Axin
Wszechojciec
Dołączył: 03 Cze 2006
Posty: 292
Przeczytał: 0 tematów
Ostrzeżeń: 0/3 Skąd: Niebiosa
|
Wysłany: Sob 22:24, 19 Sie 2006 Temat postu: Górskie Klany |
|
|
Żyjące spokojnie na szczytach najwyższych gór Nevendaar Górskie Klany zawsze trzymały się na uboczu. Nie wynikało to jednak ze złej woli czy niechęci - to natura krasnoludów nakazywała im trzymać się z dala od ludzkich spraw. Odkrycie nowych złóż żelaza na południe od Timoric sprawiło jednak, że krasnoludzcy rzemieślnicy drastycznie zwiększyli produkcję. Podaż musi sprostać popytowi, a ludzie z nizin domagali się wyrobów z żelaza, o jakości, jaką tylko krasnoludy mogły im zapewnić. Poza tym krasnoludy były zbyt dumne, by zaprzestać dostarczania całemu światu niezwykłych dzieł swych rąk.

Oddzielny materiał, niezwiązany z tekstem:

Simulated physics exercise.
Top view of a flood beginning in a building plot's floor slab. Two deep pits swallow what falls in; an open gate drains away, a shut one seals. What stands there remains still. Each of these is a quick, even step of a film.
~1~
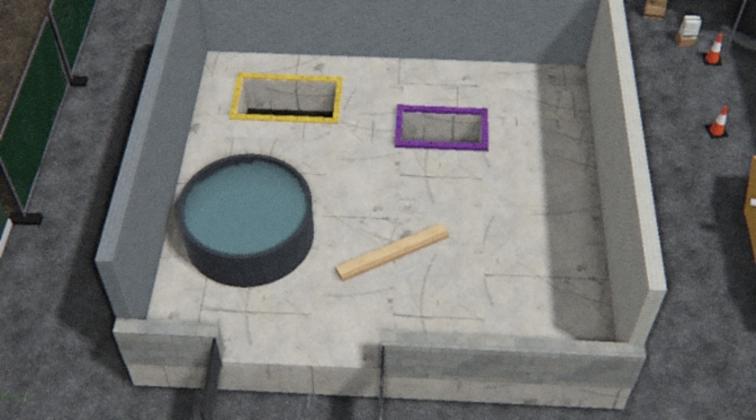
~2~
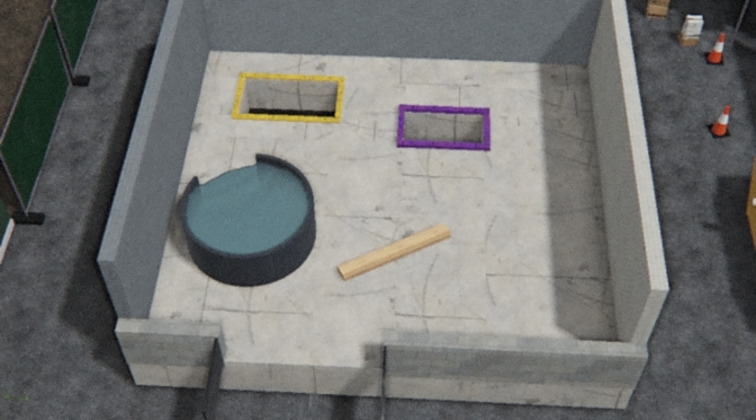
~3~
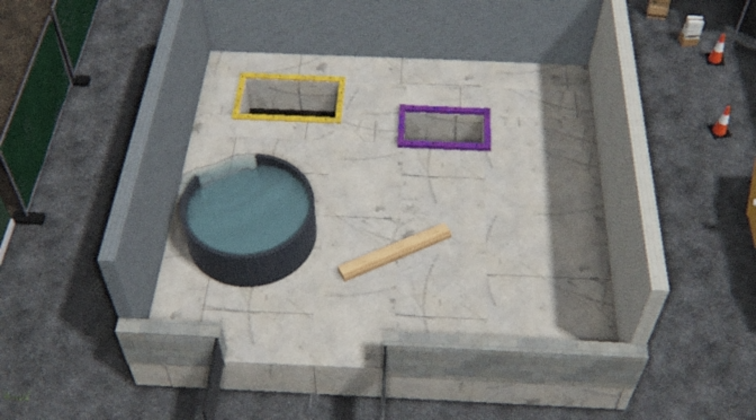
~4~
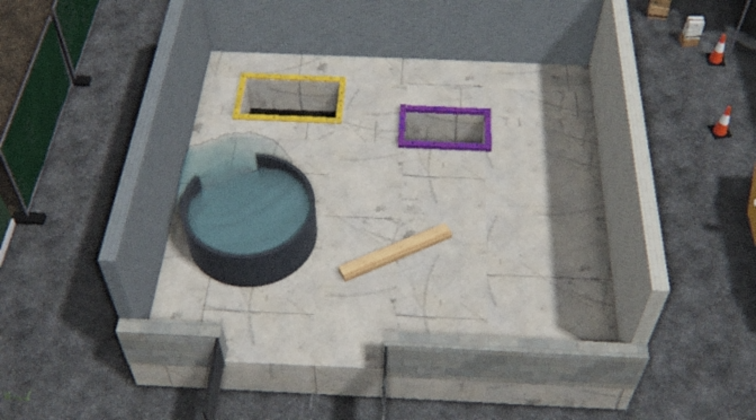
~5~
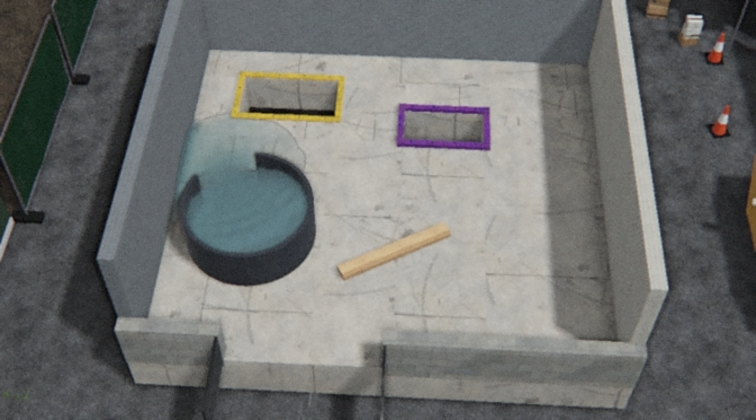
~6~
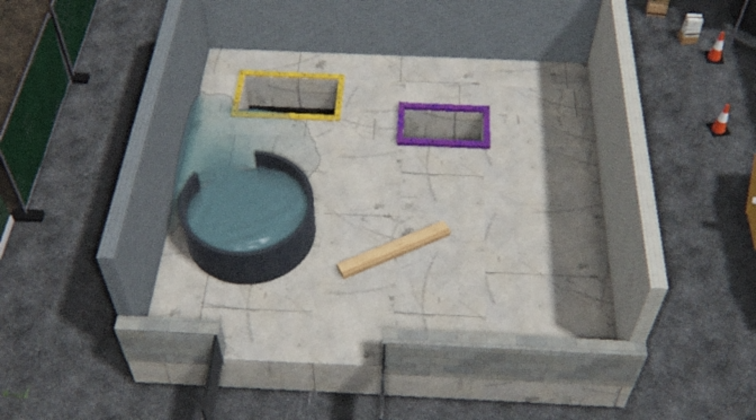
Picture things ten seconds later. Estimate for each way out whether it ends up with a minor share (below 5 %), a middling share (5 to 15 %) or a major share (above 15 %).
My prediction: The gate will be a minor outlet short of five per cent; the purple pit will be a minor outlet short of five per cent; the yellow pit will be a major outlet past fifteen per cent.
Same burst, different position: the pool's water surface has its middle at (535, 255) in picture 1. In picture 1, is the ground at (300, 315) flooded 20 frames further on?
There: Dry.
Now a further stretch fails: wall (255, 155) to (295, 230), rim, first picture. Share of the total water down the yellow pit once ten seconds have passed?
Yellow: 12 %.
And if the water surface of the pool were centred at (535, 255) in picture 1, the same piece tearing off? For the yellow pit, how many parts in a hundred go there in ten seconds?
The yellow pit ends up with 12 per cent.
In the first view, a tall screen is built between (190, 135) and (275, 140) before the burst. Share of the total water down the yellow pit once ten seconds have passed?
Per cent: Yellow 2.
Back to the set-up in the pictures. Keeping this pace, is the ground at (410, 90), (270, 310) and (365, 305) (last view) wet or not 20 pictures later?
Well, in turn they'd be wet underfoot, dry underfoot and dry underfoot.
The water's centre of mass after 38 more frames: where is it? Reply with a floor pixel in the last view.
That puts it at around (316, 156).
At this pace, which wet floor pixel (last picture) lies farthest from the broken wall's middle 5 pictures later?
The farthest wet point should be near (209, 54).
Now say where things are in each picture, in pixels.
The pool at (245, 207) is whole and still, in the first picture.
Water pours out on the pool's far side and has run to a hidden place, in the second picture.
The front is at a hidden place, out from the gap on the pool's far side, in the third picture.
The front is at (247, 136), out from the gap on the pool's far side, in the fourth picture.
The front is at (194, 123), out from the gap on the pool's far side, in the fifth picture.
Water pours out on the pool's far side and has run to (200, 95), in the sixth picture.
A moment on, water covers 15 % of the floor; the gate 0 %, the purple pit 0 %, the yellow pit 3 %.
Next, water covers 20 % of the floor; the gate 0 %, the purple pit 0 %, the yellow pit 10 %.
Then, water covers 30 % of the floor; the gate 0 %, the purple pit 0 %, the yellow pit 22 %.
Later, water covers 45 % of the floor; the gate 0 %, the purple pit 0 %, the yellow pit 35 %.
In the end, water covers 80 % of the floor; the gate 1 %, the purple pit 0 %, the yellow pit 41 %.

Wtedy właśnie Memnor, najstarszy i najmędrszy z krasnoludów, ujrzał we śnie zapowiedź nieszczęść, które miały nawiedzić Górskie Klany. Wkrótce wśród zamieszkałych przez krasnoludy górskich szczytów rozbrzmiały szerokim echem wieści, że Memnor osobiście ogłosi swe proroctwo ze szczytów Gryfich Wzgórz. W kopalniach przerwano wydobycie, a głośny łoskot młotów o kowadła ustąpił słabemu, ale władzczemu głosowi Memnora. Matowy i drżący głos bez trudu roznosił się w rozrzedzonym górskim powietrzu. Memnor mówił o Ragnarok, ostatecznej zagładzie. Zapowiadał nadejście końca świata. Słowa te, wypowiedziane z niezwykłym spokojem, wywyołałyby wśród z natury sceptycznych z natury krasnoludów wybuch śmiechu, gdyby nie pochodziły z ust Memnora. Zapanowała przerażająca cisza. Zamilkł nawet lodowaty wicher, którego podmouchy napełniają dumą serca krasnoludów.
Jedynym ocaleniem dla Górskich Klanów mogłaby być wiedza zawarta w Runach, rzekł Memnor. Wszyscy jednak wiedzieli, że wiedza ta dawno uległa zapomnieniu, a uczeni, którzy potrafili ją odczytać, spoczywali w zimnych grobowcach...
Z krainy śmierci nadszedł nieprzyjaciel - bezimienne, pozbawione twarzy, bezlitosne koszmary. Zebrana naprędce drużyny bohaterów przemierzały ziemie zapomnianego królestwa Heli w poszukiwaniu Runów Mądrości. Żaden śmiertelnik nie zdoła opowiedzieć, co napotkali na swej drodze, jednak to, co zastali po powrocie zostało zapisane na kamiennych tablicach ku przestrodze potomnych. Bezładna masa chodzących trupów, pod wodzą bezcielesnej bogini Mortis, wkroczyła na krasnoludzkie wzgórza. Dumne niegdyś królestwo zostało spustoszone i spalone na oczach poddanych. Dosiadające uskrzydlonych rumaków Walkirie spadły z niebieskiego królestwa Wotana w poszukiwaniu poległych. Nastała Era Wilka, gdyż w tych niebezpiecznych czasach powstawali bogowie i rodzili się bohaterowie, zaś padlinożerne wilki nękały osłabionych wojną. Król poległ, a wraz z nim wielu najdzielniejszych wojowników.
Zrozpaczone, ale wciąż niepokonane Górskie Klany wycofały się w głąb podziemnego miasta Svatalfaheim. Tam, jak wieść niesie, oczekują cierpliwie na powrót poleglych wojowników.